Are you a cowboy? A spy? A sexy lover? A child at heart? Somewhat intellectual? If so, you probably read in a genre like children’s books, westerns, mystery, romance, or literary. Publishing is defined by specialized categories of book, which also identify readers by age, gender, interest, locale. These seem to become more targeted by the week. The process helps greatly in marketing books to try to insure readership.
No longer are these groups simple and innocuous. Sub-genre succeeds sub-genre. I’m not sure I even know what some of these mean. For example, urban romance fantasy. Is this several dragons who live in a large city off-world and become enamored of one another, or an historical period piece in which Cleopatra and her lover Marie Antoinette battle the evils of Czar Peter the Great in St. Petersburg? Or both?
My publications are classified as clean or sweet romance. Devoid of overt sex, this category can incorporate a great deal of passion, depending upon author, plot, and publisher. I prefer to think of them as “women’s fiction,” a bit closer to my approach, because the journey of the main characters is to succeed in meeting life’s challenges, not simply discover love. Of course, being a writer and always ready to split hairs or argue until I’m blue in the face, I don’t like to assign labels at all.
Which brings me to authors who defy categorization and leap-frog genres: Michael Chabon, Margaret Atwood, Doris Lessing, P.D. James, among others.
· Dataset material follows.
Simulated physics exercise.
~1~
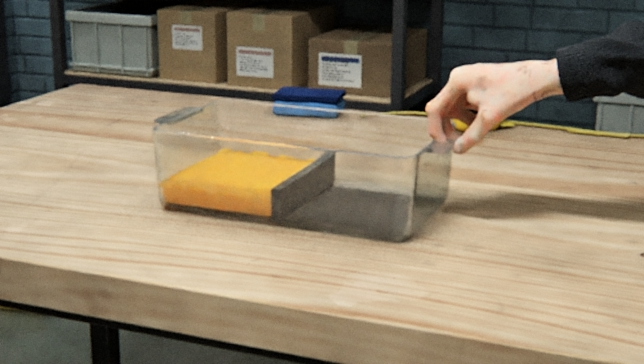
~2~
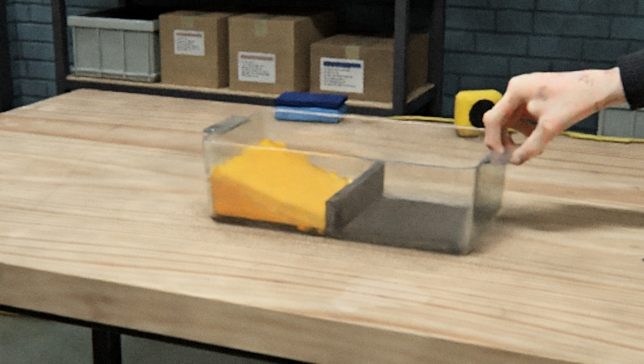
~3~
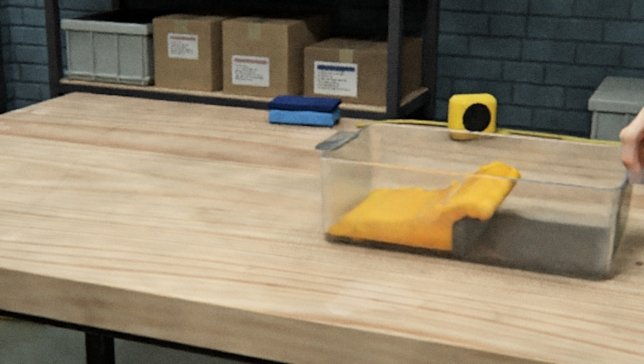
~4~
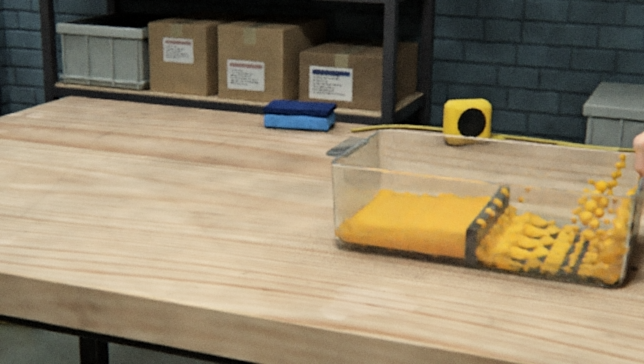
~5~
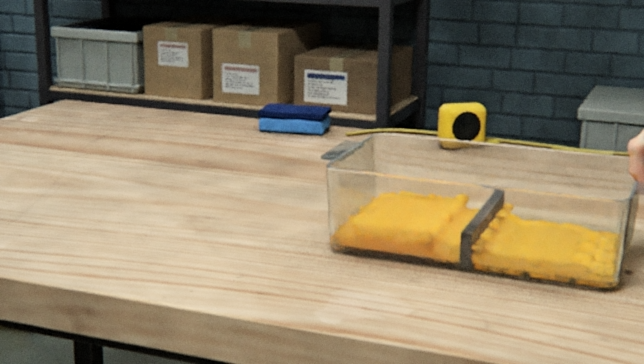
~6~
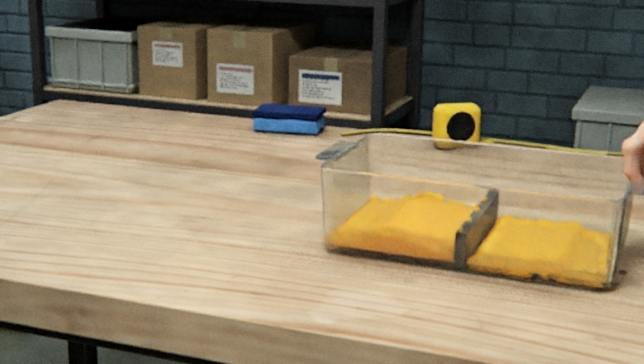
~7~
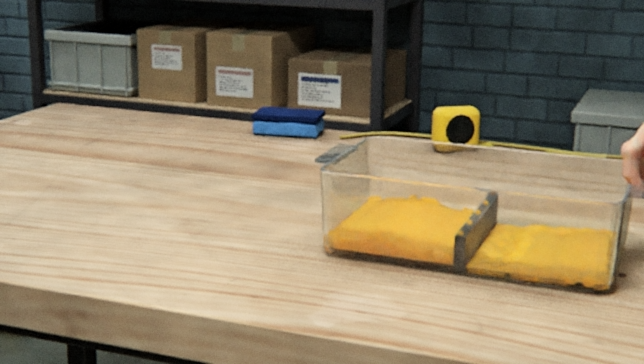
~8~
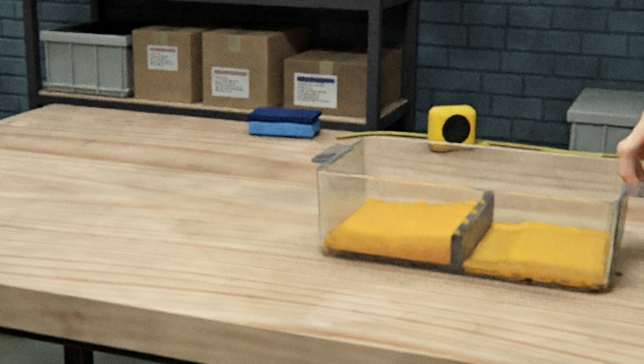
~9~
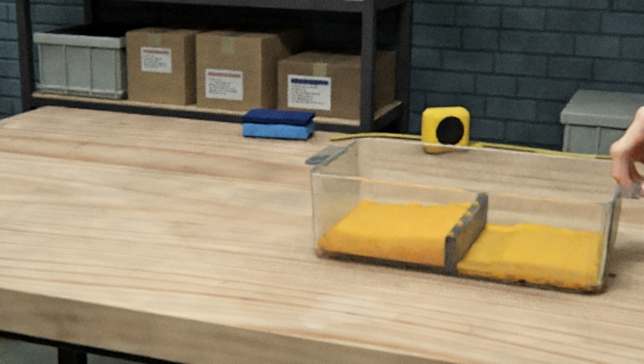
On a wooden workbench, a hand pulls a clear oblong tub to the right, and the orange-yellow juice in its left part surges over the dark divider, splashes into the right part, and settles with juice lying on both sides.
I’m sure their publishers would prefer they didn’t. It makes marketing their work more difficult. But these are big names, and they can do as they please. Successfully.
A challenge for newbies, especially in more structured, dare I say rigid?, genres. Publishers, bloggers, book sellers want to know the type in a 30-second elevator speech. For example, when I sent my first novel to an online reviewer, she declined it despite its HEA ending because she felt it was chick lit.